We combined going to Bisbee with exploring all over the area south of Phoenix in our RV.  My husband is a good sport and he happily sat with our dog in the RV while I did my thing.  I first went to the office of Public Works. They take care of burials in the city cemetery and have info on past burials. The woman I spoke to was very nice and helpful. She took me back to her office and we looked at the database.

In 1908 there was a big fire in Bisbee and the town offices were burned down, with all the records.  The Public Works were able to put together a database with info from newspaper accounts, family papers and other documents. There was not information on all burials.  The database did show the cousin, Elsie Maud was buried there in 1896 in Section E, but no date, no plot number and no headstone. Same as on Ancestry. 
Nothing on her mother Sarah Ann. 

My husband thought I had wasted my time because I didn't find what I wanted. But a negative answer is also a positive.  If I didn't go to Bisbee I would always wonder if I would have found something. I was able to see for myself in the database that Elsie was buried in Section E, and I was able to go to Evergreen Cemetery and take a photo.
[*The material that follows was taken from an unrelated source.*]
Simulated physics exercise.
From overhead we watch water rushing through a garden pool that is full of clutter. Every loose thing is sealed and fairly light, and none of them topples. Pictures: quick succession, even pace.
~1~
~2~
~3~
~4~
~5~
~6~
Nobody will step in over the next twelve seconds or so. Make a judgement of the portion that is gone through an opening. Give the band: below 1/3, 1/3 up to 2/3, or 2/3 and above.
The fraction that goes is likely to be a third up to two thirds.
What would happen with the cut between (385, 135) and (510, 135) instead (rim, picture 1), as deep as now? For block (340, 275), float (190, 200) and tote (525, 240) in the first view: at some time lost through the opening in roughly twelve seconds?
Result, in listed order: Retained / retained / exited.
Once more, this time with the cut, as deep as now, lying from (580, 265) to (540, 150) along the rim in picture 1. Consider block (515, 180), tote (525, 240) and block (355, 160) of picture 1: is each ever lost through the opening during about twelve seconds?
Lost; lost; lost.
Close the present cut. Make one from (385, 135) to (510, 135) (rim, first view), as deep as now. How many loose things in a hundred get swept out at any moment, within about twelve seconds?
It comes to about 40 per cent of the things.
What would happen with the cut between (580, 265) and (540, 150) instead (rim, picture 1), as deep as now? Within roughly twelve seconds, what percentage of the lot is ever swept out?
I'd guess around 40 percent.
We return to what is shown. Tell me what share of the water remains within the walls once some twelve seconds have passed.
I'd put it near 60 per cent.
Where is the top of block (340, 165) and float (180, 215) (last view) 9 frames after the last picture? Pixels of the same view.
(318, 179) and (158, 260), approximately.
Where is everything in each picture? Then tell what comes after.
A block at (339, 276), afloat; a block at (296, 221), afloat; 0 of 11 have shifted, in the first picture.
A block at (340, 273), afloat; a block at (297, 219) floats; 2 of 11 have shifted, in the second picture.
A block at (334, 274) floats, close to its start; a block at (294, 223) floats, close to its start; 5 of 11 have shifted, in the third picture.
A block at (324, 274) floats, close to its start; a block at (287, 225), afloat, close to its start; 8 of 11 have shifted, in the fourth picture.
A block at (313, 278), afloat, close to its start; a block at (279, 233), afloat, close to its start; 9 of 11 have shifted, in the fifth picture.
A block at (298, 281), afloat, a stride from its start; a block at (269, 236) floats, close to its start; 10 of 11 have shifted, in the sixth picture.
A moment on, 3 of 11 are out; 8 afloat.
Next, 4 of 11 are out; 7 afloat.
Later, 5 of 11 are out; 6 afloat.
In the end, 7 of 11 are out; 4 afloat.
Sarah Ann and Elsie are most likely both buried there. 

I got to look around the old town of Bisbee and get a feel for how it was to live there, under the shadow of the mountain and the booming copper mine above, which was probably noisy with equipment and blasting.

So now I can positively cross off checking records at Bisbee from my list, and try other methods of finding the dates of death.